There is a lot more in Mad Max Beyond Thunderdome. The descent into the pig world, for example, and the visit to a sort of postwar hippie commune, and of course the inevitable final chase scene, involving car, train, truck, cycle, and incredible stunts. This is a movie that strains at the leash of the possible, a movie of great visionary wonders.

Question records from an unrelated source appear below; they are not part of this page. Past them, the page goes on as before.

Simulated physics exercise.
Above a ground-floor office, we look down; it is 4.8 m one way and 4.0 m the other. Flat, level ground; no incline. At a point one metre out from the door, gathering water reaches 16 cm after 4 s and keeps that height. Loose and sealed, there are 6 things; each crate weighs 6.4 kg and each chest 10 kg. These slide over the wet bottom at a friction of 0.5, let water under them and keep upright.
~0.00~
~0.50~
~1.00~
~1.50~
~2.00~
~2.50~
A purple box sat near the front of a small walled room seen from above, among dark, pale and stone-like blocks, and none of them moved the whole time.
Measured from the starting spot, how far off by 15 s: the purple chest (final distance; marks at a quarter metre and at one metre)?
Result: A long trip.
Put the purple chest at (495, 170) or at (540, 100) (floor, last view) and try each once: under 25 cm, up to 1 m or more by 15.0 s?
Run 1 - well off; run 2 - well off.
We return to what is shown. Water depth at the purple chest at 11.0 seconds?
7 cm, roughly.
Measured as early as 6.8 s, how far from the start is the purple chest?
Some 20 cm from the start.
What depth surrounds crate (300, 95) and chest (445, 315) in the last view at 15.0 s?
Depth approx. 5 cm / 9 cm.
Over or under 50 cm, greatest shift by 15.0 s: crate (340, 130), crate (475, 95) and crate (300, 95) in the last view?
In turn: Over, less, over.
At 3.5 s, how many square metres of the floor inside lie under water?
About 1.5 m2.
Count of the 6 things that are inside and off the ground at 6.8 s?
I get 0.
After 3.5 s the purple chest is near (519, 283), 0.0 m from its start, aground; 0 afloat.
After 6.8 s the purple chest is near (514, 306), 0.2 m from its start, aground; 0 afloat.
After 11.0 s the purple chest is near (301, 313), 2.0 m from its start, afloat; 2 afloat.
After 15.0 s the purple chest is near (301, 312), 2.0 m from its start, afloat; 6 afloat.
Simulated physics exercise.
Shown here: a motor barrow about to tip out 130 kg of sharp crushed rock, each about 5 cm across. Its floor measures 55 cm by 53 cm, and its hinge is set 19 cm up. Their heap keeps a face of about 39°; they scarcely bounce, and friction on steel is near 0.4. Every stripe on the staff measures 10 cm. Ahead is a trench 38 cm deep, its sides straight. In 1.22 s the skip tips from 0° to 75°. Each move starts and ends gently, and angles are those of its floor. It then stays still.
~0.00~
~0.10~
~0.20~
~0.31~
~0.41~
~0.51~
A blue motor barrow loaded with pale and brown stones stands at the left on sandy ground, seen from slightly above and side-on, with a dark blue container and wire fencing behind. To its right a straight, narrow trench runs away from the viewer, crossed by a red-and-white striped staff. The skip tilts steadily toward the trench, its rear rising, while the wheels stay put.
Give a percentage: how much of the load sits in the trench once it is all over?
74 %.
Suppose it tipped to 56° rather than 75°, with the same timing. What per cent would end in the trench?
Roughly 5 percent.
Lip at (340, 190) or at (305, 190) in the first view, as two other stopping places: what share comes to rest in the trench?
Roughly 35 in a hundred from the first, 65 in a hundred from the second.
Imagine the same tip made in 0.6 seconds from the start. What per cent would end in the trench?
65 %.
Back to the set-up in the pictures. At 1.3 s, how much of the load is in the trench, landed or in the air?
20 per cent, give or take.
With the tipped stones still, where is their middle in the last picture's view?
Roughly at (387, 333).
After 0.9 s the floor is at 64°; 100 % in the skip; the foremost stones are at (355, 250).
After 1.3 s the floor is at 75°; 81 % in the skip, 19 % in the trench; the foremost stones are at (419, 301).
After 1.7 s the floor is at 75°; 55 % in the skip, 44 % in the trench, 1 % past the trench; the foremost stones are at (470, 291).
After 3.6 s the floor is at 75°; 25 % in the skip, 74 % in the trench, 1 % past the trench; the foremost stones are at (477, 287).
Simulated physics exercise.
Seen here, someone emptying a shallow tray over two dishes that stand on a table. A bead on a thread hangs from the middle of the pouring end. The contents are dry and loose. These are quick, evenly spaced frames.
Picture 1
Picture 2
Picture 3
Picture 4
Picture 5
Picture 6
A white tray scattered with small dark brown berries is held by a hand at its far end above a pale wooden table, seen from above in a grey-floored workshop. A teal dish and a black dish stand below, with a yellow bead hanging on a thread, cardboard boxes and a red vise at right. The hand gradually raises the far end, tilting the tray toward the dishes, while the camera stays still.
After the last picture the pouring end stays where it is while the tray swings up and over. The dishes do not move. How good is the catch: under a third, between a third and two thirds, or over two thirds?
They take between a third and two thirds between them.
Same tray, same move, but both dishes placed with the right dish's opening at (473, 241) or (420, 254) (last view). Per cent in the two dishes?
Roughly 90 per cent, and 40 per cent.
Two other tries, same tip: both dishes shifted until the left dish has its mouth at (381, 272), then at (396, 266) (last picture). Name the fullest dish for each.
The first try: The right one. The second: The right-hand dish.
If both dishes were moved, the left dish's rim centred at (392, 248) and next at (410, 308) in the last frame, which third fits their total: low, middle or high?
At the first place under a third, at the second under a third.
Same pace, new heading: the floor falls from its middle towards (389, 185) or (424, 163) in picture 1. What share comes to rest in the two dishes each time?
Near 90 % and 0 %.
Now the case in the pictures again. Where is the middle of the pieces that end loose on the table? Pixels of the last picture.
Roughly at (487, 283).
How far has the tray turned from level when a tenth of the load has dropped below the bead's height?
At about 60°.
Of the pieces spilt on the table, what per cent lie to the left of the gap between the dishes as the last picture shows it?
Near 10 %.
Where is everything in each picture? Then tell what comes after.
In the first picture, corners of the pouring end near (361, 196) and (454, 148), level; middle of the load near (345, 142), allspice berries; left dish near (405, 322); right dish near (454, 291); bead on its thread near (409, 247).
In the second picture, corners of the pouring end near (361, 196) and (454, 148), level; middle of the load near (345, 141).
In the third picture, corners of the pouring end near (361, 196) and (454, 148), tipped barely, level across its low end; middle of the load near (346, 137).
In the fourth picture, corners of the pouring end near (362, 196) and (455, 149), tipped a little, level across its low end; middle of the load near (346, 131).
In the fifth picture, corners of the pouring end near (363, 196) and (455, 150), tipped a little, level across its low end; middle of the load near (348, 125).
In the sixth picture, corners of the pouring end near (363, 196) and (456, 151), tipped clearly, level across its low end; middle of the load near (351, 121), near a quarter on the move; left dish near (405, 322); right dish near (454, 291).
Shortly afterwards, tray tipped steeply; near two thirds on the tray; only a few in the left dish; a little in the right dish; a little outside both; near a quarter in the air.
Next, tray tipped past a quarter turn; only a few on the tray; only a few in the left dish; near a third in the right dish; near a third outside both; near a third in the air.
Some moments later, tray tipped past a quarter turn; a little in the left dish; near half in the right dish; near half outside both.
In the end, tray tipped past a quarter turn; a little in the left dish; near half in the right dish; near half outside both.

The Encyclopedia Of Science Fiction:

This Australian film, the second sequel to the post-holocaust movie Mad Max, has lots of well directed action but is more rambling and less focused than its predecessors. Max finds a community in the desert, Bartertown, with a female warlord (Tina Turner), gladiatorial games, and a great many extras being noisy, dirty and primitave. This lively stuff is no more than a rehash of a great many filmic cliches, notably those Italian sword-and-scandal epics. Far more interesting is a sub-plot set in a different part of the desert and involving a tribe of children who are now living in an oasis, having many years ago survived a plane crash in which all the adults were killed. In perhaps the first attempt in cinema to achieve, albeit less complexly, something of what Russel Hoban achieved in Riddley Walker, they speak a developed language; they also have a mythology involving a messiah-figure, whom they take Mad Max to be. Their final return to the derilict ghost-city of Sydney is well done, and this whole inventive section about the children - pure sf, and ambitious sf at that - makes an otherwise routinely vivid film well woth watching. The novelization is Mad Max III: Beyond Thunderdome (1985), by Joan D Vinge.